Sunday, June 17, 2007

Marc Pachter, director of the National Portrait Gallery in Washington, DC, on recent renovations: "You can choose your portal, you can mix and match as you want" (see Johanna Neuman, "A Museum with a Patented History," Los Angeles Times, 3 July 2005: E36; also Carol Kino, "Welcome to the Museum of My Stuff," The New York Times, 18 February 2007: 30).

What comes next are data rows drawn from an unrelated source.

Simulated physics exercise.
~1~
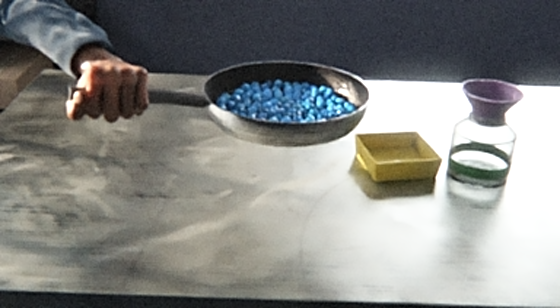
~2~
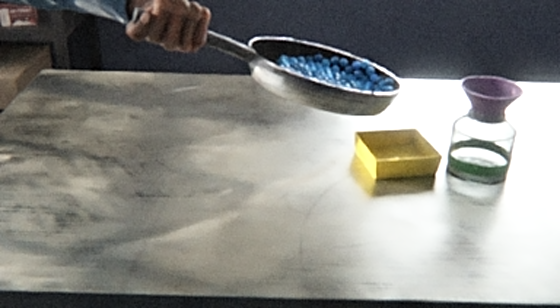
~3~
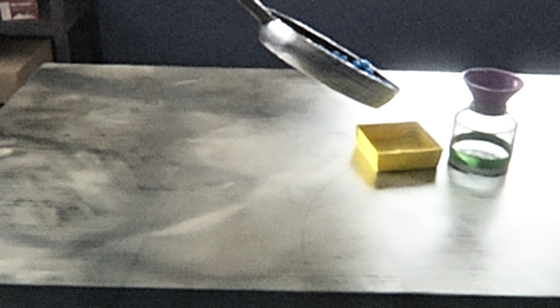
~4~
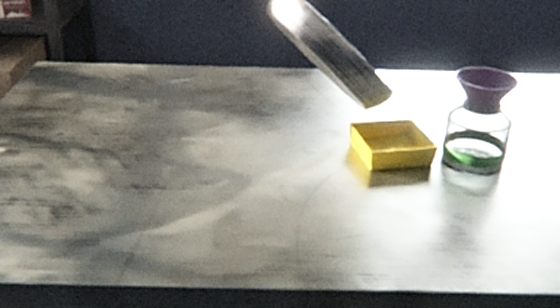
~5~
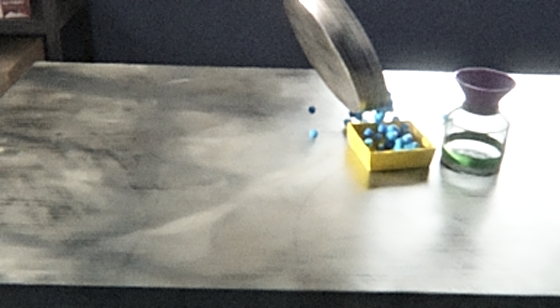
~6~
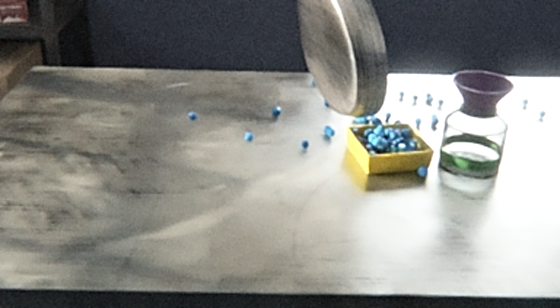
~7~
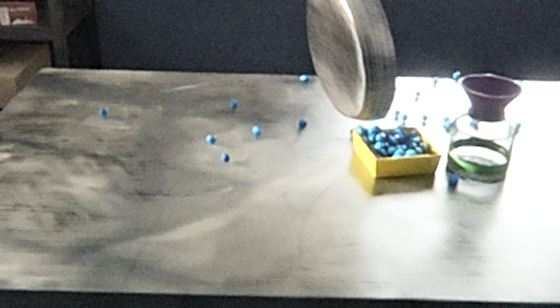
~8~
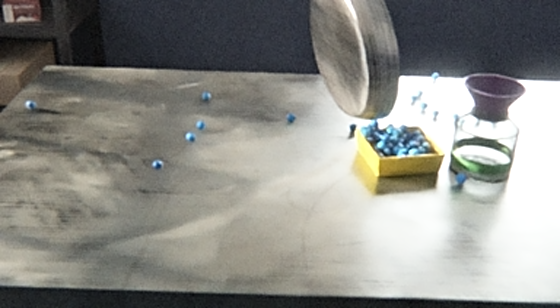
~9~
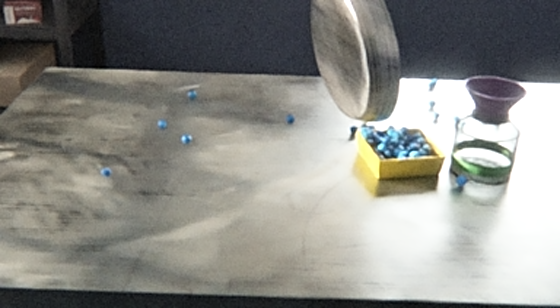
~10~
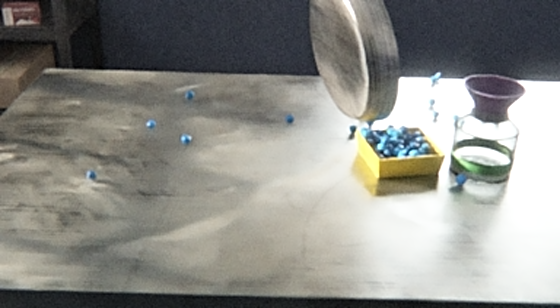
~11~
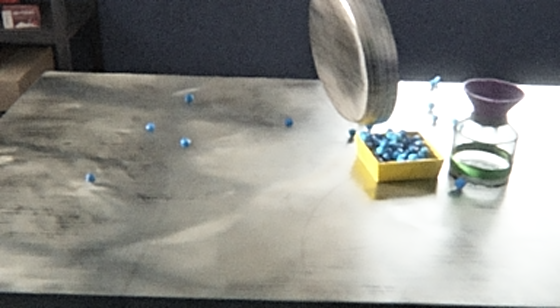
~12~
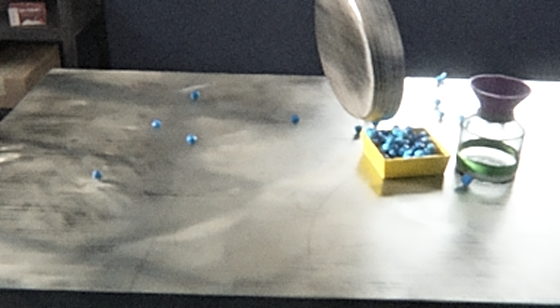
On a grey tabletop, a hand tips a pan of small blue balls over a yellow tin beside a jar topped with a purple funnel. Most pour into the tin, while others bounce and roll across the table, ending scattered around as the emptied pan stays tilted above.
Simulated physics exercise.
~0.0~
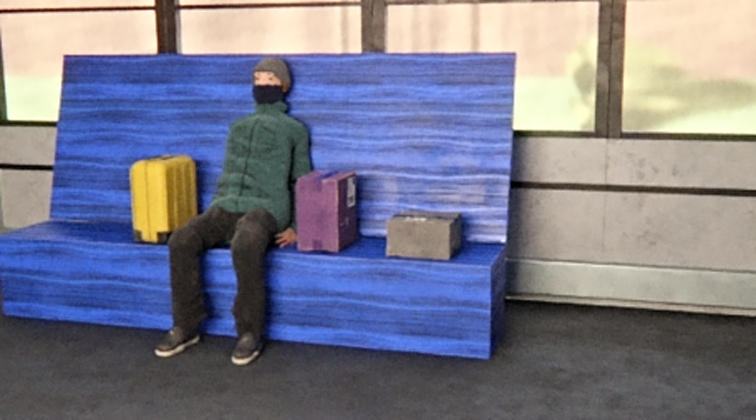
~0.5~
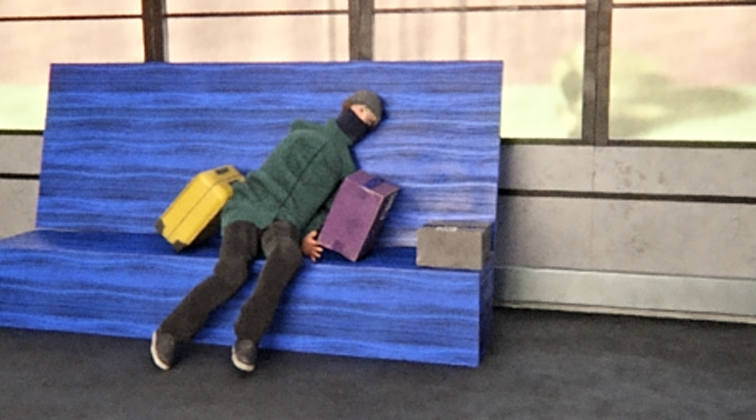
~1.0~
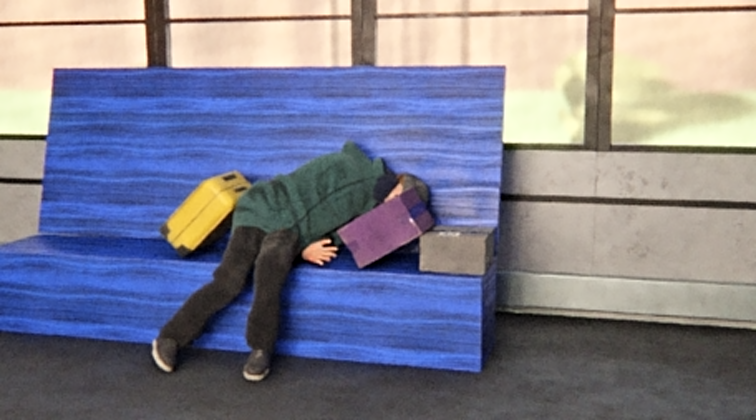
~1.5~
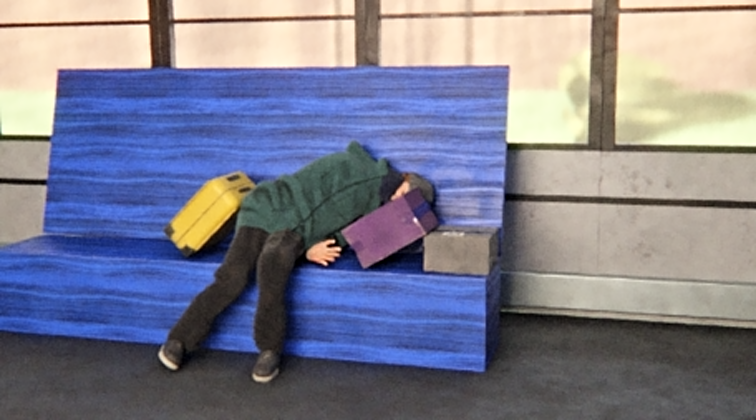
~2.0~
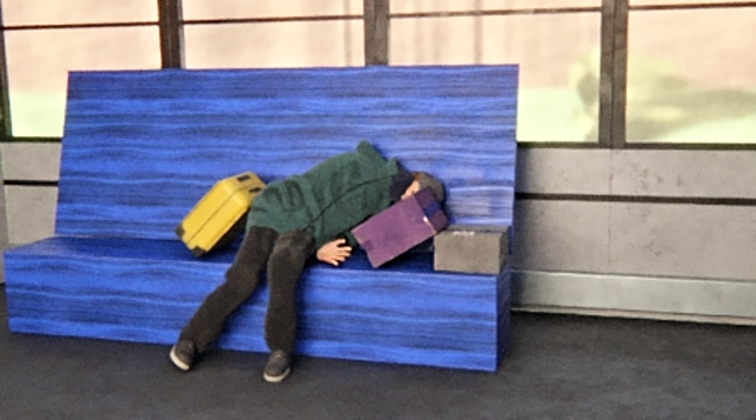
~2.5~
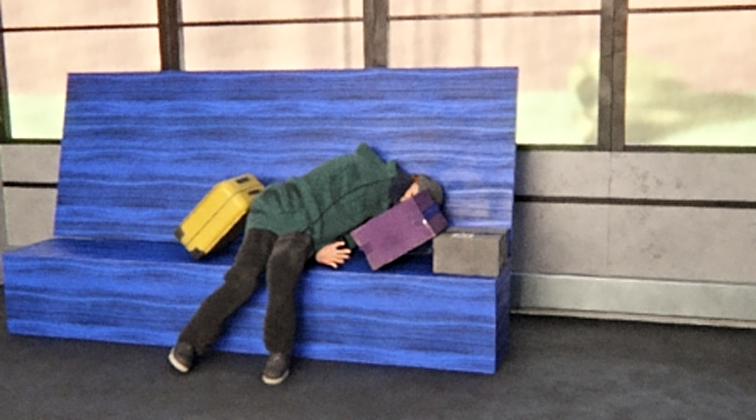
On a blue bench, a masked sleeper topples right onto tilting luggage and stays slumped.
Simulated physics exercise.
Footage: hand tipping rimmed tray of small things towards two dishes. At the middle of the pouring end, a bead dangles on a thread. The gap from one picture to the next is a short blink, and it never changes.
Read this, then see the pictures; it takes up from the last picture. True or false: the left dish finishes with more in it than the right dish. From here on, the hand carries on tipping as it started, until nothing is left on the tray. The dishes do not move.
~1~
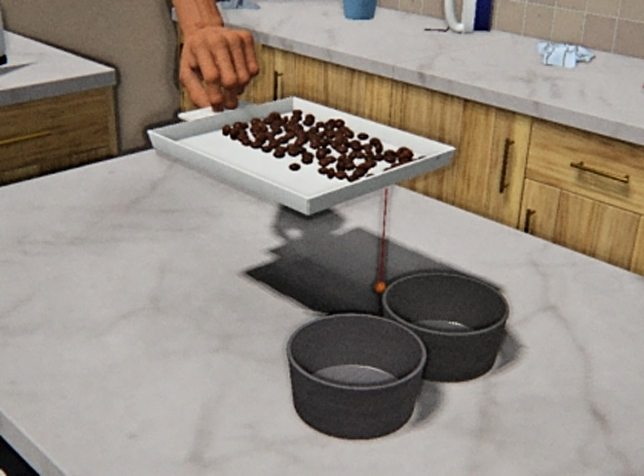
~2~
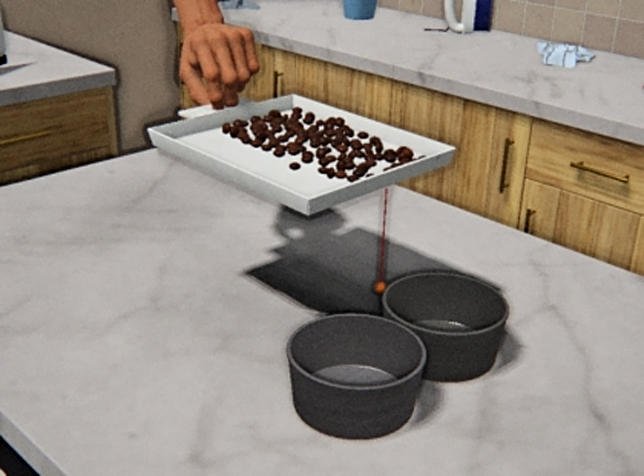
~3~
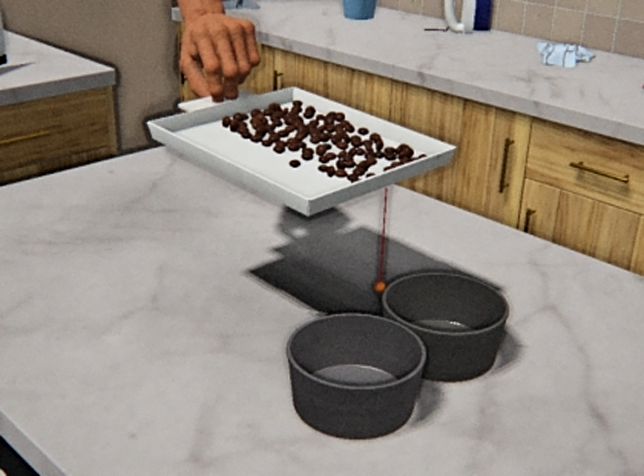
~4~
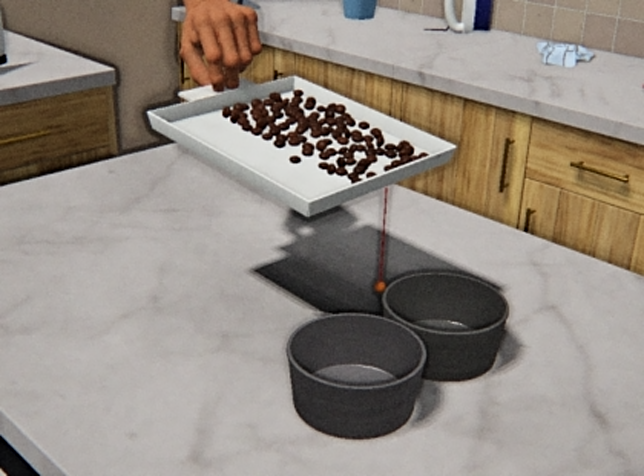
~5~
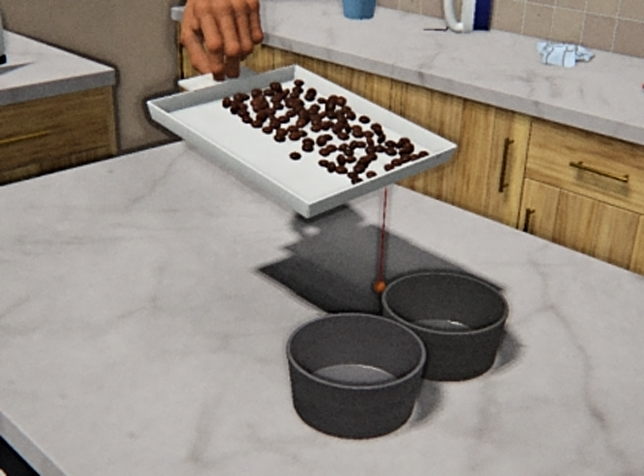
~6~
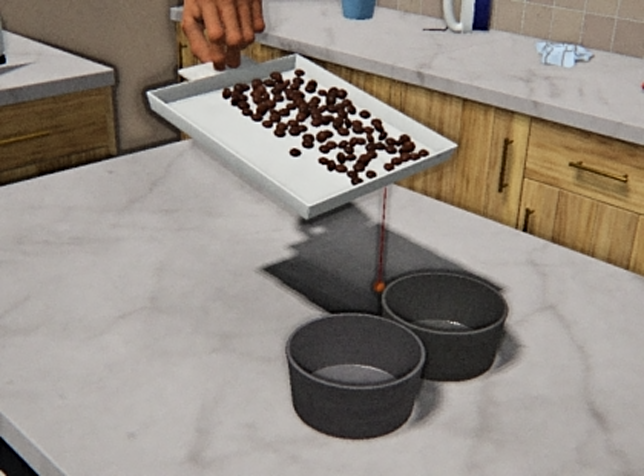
True.
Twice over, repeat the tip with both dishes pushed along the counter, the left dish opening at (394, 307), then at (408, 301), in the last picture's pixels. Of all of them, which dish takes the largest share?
First place: The leftmost dish. Second place: The leftmost dish.
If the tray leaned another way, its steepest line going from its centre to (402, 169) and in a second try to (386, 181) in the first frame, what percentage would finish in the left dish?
Well, 0 percent for one and then 10 percent for the other.
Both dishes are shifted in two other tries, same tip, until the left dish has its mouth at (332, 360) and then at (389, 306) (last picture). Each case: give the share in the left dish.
50% for the first placement, 40% for the second.
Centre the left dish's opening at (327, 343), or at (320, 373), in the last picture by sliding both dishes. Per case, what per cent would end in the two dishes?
Result: 90 % and 90 %.
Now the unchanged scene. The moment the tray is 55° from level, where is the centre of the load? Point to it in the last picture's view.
The load's middle is around (367, 152).
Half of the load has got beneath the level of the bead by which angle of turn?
Angle reached: About 100°.
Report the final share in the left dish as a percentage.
It comes to around 70 percent.
Soon, tray tipped steeply; nearly all on the tray; a stray few in the air.
A while on, tray tipped right over; about half on the tray; a small part in the left dish; a stray few in the right dish; a stray few outside both; about a quarter in the air.
Towards the end, tray tipped past a quarter turn; about two thirds in the left dish; about a quarter in the right dish; a small part outside both.
Finally, tray tipped past a quarter turn; about two thirds in the left dish; about a quarter in the right dish; a small part outside both.
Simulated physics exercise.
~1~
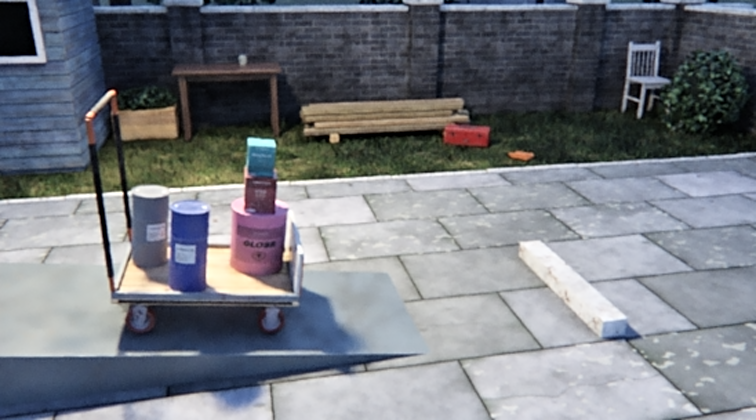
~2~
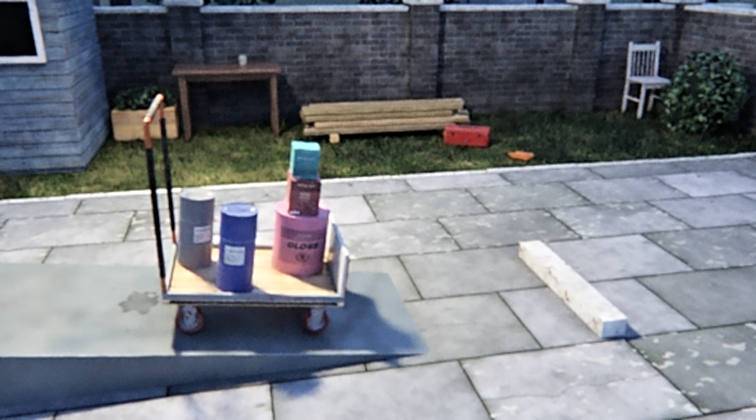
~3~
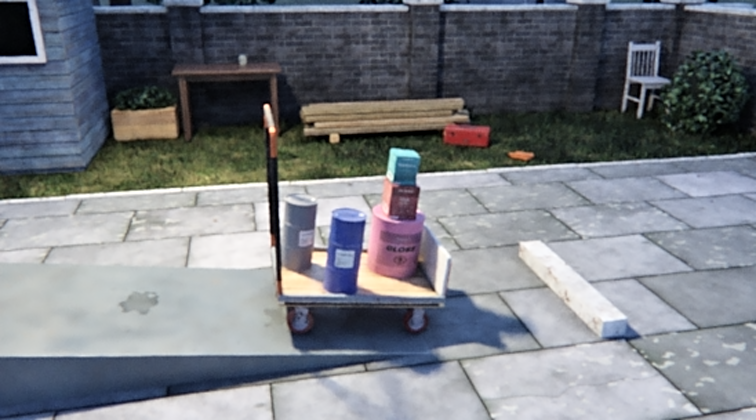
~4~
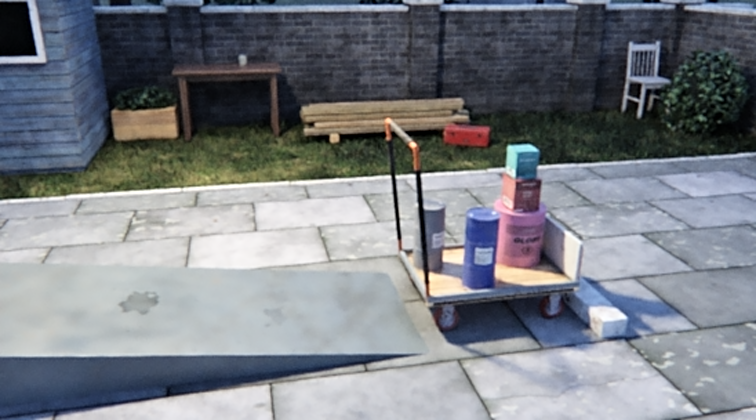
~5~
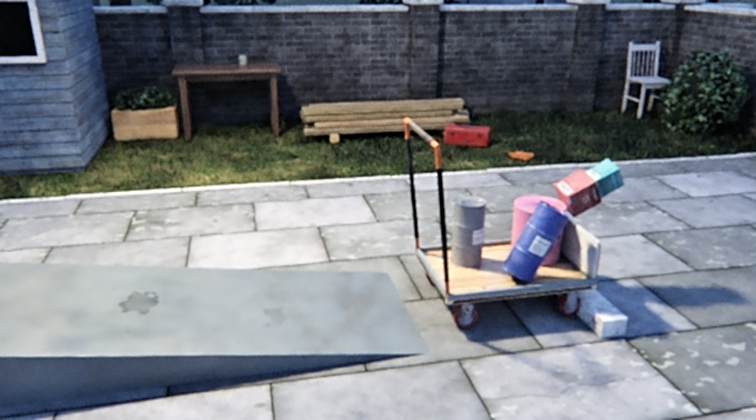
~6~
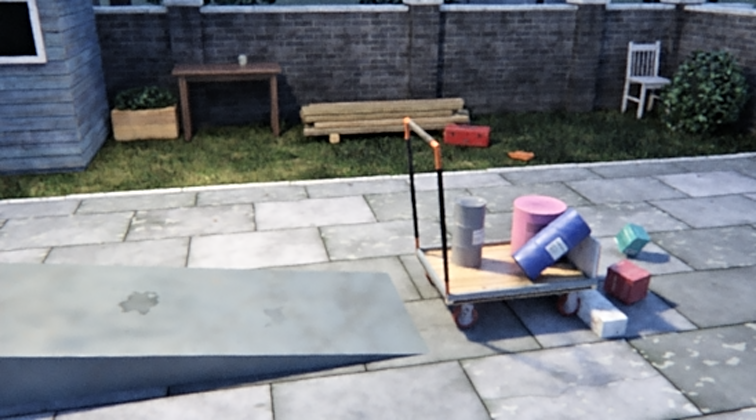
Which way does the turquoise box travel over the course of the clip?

In "‘An Archival Impulse" (October 110, Fall 2004), Hal Foster proposes an "archival art" (Tacita Dean, Sam Durant, Thomas Hirschhorn are his examples) as a form of post-canon ruin more oppositional than the database, one more "fragmentary...than fungible," too "recalcitrantly material" to be easily picked through. Foster’s contrast between the material conditions of the database and those of the archive can perhaps be set parallel to the conditions of contemporary social networking and those underlying what Bill Readings has called "dissensus," which he describes as a means of "dwelling in the ruins" – that is, of conducting social life and conversation in a post-national, post-cultural situation. Readings’s "dissensus" occurs in a ruins, not a matrix; its conduct follows the logic of opacity and obligation rather than advertisement and availability; and its participants are not subjects or identities but singularities, which are resistant, not available or "fungible," to network transactions, to the market demand of infinite exchangeability. (See Bill Readings, The University in Ruins, Cambridge, and London: Harvard University Press, 1996).